Actueel en maatschappelijk
Gelukkig komen jonge fotografen toch nog aan bod in het onderdeel ‘Betrokken ogen’. In hokken van doorzichtige gordijnen worden diaseries met hun werk vertoond. Zoals de serie van Raimond Wouda en Henk Wildschut over de Sandrien, een vrachtschip dat jaren in Amsterdam-Noord lag. De twee fotografen hebben de bemanning gefotografeerd tijdens hun dagelijkse bezigheden. Deze bestonden vooral uit wachten, slapen en wassen. De trieste situatie laat op pijnlijke wijze de Nederlandse bureaucratie zien, die deze mannen er van weerhield om naar huis terug te keren. Het verhalende karakter van de serie komt goed tot zijn recht in de afgebakende ruimten. Er wordt op deze manier een flink aantal series getoond met verschillende onderwerpen, veelal met een maatschappelijk thema. De actuele serie Hassan en Hoessein, over de Marokkaanse tweeling die naast fotograaf Martijn van de Griendt wonen, straalt zowel intimiteit als afstandelijkheid uit. De fotograaf is op intieme momenten aanwezig, maar het is aan de toeschouwer om te oordelen. Of beter: om juist niet te oordelen en het bij waarnemen te laten.

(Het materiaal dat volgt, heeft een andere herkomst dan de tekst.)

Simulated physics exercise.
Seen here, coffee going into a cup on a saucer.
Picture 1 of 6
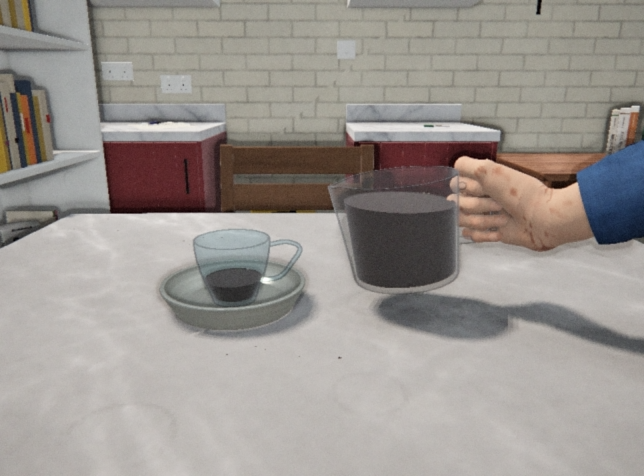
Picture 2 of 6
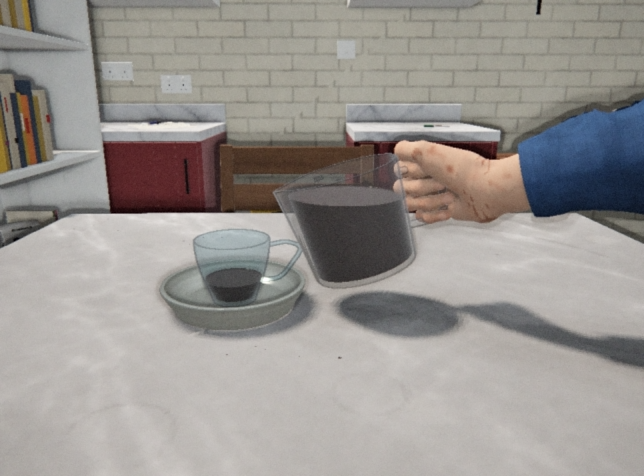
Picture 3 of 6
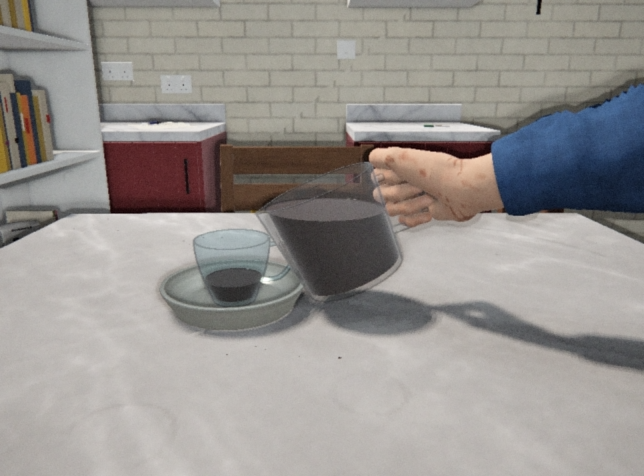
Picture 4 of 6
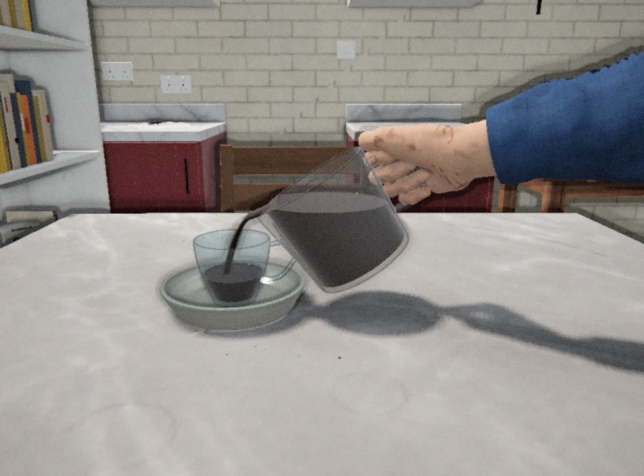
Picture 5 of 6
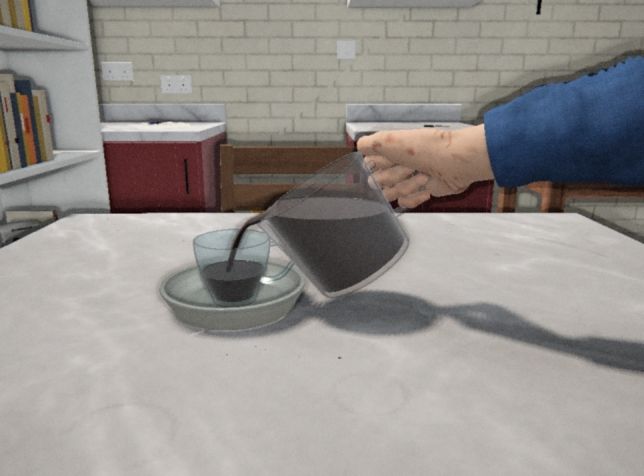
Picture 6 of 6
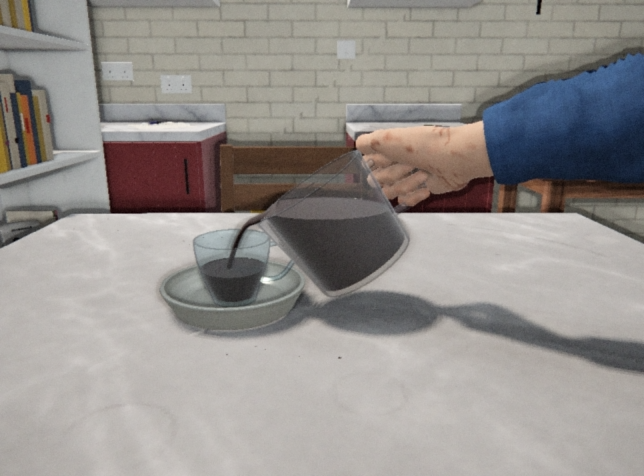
In a kitchen with a pale brick wall, red cabinets and bookshelves at left, a still camera looks across a light marbled table. A clear cup with a little dark coffee sits on a grey-green saucer left of centre, and a blue-sleeved hand holds a transparent jug of coffee at right. The hand moves the jug left, tilts it, and pours a thin dark stream into the cup, whose level rises slightly.
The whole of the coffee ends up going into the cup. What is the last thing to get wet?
Spills past the saucer.
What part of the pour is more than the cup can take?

White peacock 1923, foto: Richard Tepe, Rijksmuseum Amsterdam |
Weergave en reproductie
Een geslaagd element in de tentoonstelling is de manier waarop gebruik wordt gemaakt van verschillende (historische) weergavetechnieken – zo heeft de eerder genoemde foto van het meisje in het blauwe jurkje de vorm van een lichtbak. Maar ook andere, verouderde, vormen van weergeven, zoals de glasstereodiapositief en de kwartsplaat zijn te zien in Dutch Eyes. Daarnaast beslaan fotoboeken een groot gedeelte van de tentoonstelling. Ze worden achter glas op een tafel tentoongesteld met daarboven een of twee grote foto’s uit het betreffende boek. Het is fascinerend om te zien hoe foto’s op zoveel verschillende manieren kunnen werken; zowel in een boek als op de muur komen ze tot hun recht. De fotoboeken van Ed van de Elsken geven de jongerencultuur in de jaren zestig goed weer. Foto’s van geile jongeren, die elkaar liefdevol uitkleden en zoenen maken gebruik van sensuele lichtval. Maar er zijn ook boeken die een andere periode uitdrukken, zoals Amsterdam tijdens de hongerwinter. De werkelijkheid is wel erg gruwelijk op de foto van een klein jongetje. Zijn serieuze blik en spillebeentjes, spreken over honger en angst.
Working man, foto: Eduard Isaac Asser, Rijksmuseum Amsterdam |
De ‘brave’ reputatie van het museum blijft met dit overzicht onaangetast. De pretentie om een goede weergave te bieden van de hele Nederlandse fotografie geschiedenis wordt weliswaar ingelost, spannend is het niet. Kleine parels zijn er natuurlijk te vinden, zoals een foto uit de 18e eeuw, waar we een straathoek zien met bewoners. De sluitertijd is zo groot dat de bewoners in onduidelijke schimmen zijn veranderd; een spookachtige foto is het resultaat. Het educatieve karakter is ook nog niet afgeschud. Bezoekers komen niet naar het Fotomuseum om teksten te lezen, maar om foto’s te kijken. Het industriële gebouw op de nieuwe locatie alléén is niet genoeg om te garanderen dat de toekomstige tentoonstellingen spannender worden!